In most European countries, fiber overbuild is an unlikely scenario. It is mainly driven by the high capital requirements, operational complexity, and required penetration levels needed to justify the investment (competing fiber infrastructure would put it on risk). Therefore, fiber operators or investors are intensively analysing the market in order to identify to most promising rollout clusters (“fiber race”).
The fiber cluster pipeline has typically a funnel structure and consists of the following stages:
- Cluster selection: top-down driven process with a goal of identifying interesting fiber investment areas on a street-by-street level. It is driven by an own market intelligence or specific request from other market participants, like resellers or municipalities, either directly or through subsidy process.
- Cluster development: bottom-up driven process where selected clusters are developed further through network planning, selective site visits, financial analyses, and resulting cluster adjustments (cutting off selected areas to improve ROI estimations) as well as direct alignments with the local authorities.
- Demand aggregation (in case it is part of company’s business model): an operational process that takes place in the selected clusters that are ready to be deployed, run in order to check if the required fiber demand is there or to create it through marketing activities.

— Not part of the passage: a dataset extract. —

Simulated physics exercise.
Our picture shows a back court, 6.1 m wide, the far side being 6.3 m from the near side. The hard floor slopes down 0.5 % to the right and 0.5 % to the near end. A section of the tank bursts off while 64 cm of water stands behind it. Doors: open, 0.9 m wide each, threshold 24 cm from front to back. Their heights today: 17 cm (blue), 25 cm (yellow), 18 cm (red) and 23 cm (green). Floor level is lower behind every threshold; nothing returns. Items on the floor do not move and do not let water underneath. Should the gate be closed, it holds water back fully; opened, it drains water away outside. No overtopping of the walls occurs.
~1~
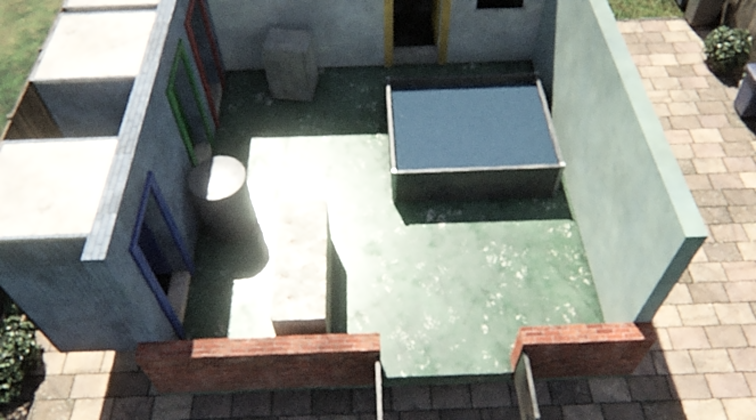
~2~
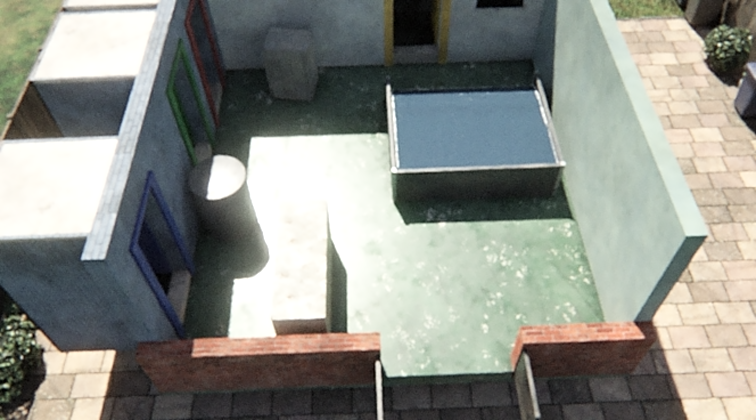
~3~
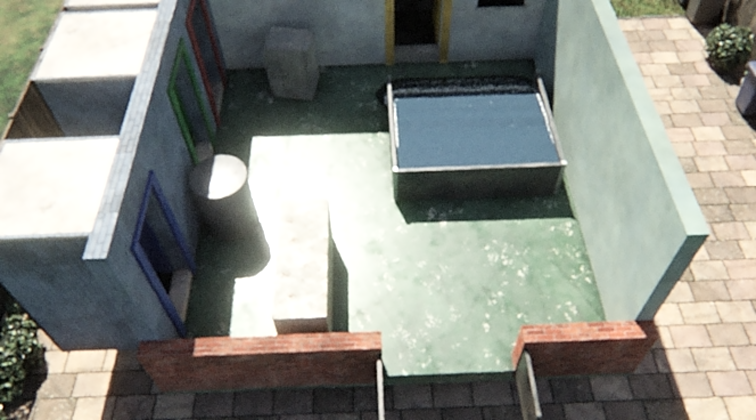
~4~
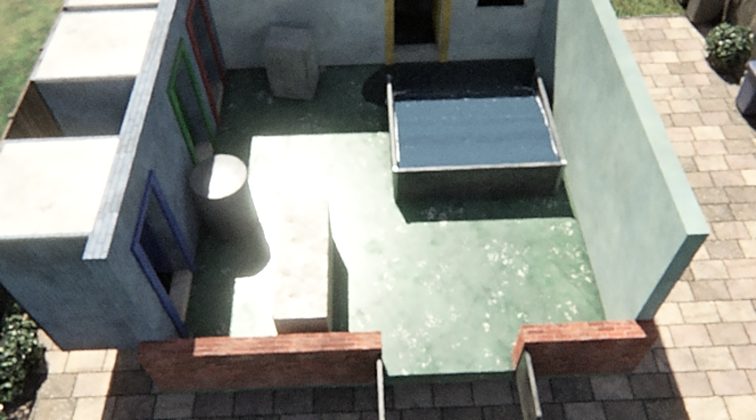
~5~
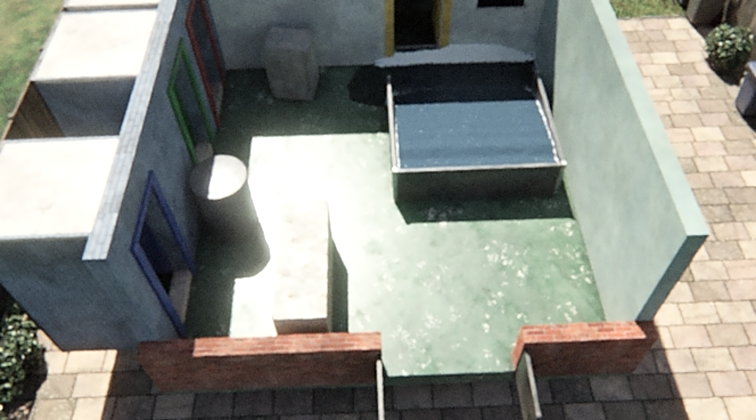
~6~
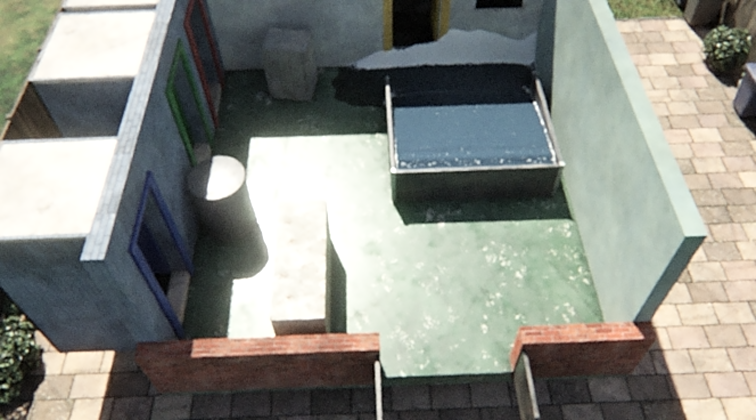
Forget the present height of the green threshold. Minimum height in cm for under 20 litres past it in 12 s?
Approx. 14 cm.
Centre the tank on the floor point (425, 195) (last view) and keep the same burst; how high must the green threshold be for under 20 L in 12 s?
That setup calls for roughly 13.5 cm.
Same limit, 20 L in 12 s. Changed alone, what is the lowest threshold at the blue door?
I'd raise blue to close to 7.5 cm.
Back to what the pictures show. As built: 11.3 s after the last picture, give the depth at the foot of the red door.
It comes to about 6.5 centimetres deep.
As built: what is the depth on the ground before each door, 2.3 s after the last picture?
Blue door 0 cm, yellow door 28 cm, red door 13 cm, green door 1 cm.
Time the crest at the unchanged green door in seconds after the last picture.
Near 4.5 seconds.
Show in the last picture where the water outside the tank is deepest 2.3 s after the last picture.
Look close to (289, 73).
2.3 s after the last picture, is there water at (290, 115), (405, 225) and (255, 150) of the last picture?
Status: Submerged / clear / submerged.
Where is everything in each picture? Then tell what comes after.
The first frame shows the tank at (469, 123) is whole and still, 64 cm deep; the green door at (195, 129) is dry.
In the second frame, the front is at a hidden place, 0.3 m from the gap on the far side; 0.6 m2 of floor is wet, 64 cm left at the back.
In the third frame, the front is at a hidden place, 0.7 m from the gap on the far side; 1.9 m2 of floor is wet, 64 cm left at the back.
In the fourth frame, the gap is on the far side, the front 1.2 m out at (403, 64); the back of the tank holds 64 cm.
In the fifth frame, water pours out on the far side and has run 1.4 m, to (399, 51); about 13 cm deep outside, 61 cm at the back.
In the sixth frame, the front is at (344, 68), 1.5 m from the gap on the far side; 4.4 m2 of floor is wet, 54 cm left at the back; 3.1 m in a straight line remain to the green door at (194, 129).
Then, 0.7 s after the last picture water covers 15 % of the floor, deepest (56 cm) near (525, 65); it has not reached the green door.
Then, 2.3 s after the last picture water covers 50 % of the floor, deepest (37 cm) near (289, 73); 1 cm at the green door, 0 litres in over its 23 cm threshold.
Then, 11.3 s after the last picture water covers 95 % of the floor, deepest (16 cm) near (523, 90); 6 cm at the green door, 2 litres in over its 23 cm threshold.
At the green door as built, the water peaked near 21 cm, 4.3 s after the last picture.
With a threshold of 12 cm, 31 litres would have come in within the 12 s; with 16 cm, 13 litres. So under 20 litres takes about 14 cm.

- Cluster deployment: clusters that successfully moved through the whole funnel are being handed over for deployment. For this to happen the company must secure building permissions (in case cluster development has been done properly this should be a formality) and the company has to align with the contractor all required project criteria.
As learned during the engagement, the fiber race situation it is a very dynamic process. Fiber operators must continuously monitor pipeline status and develop it, because reacting to competitive forces and market dynamics always requires the presence of enough clusters from which to select and push to the next stage.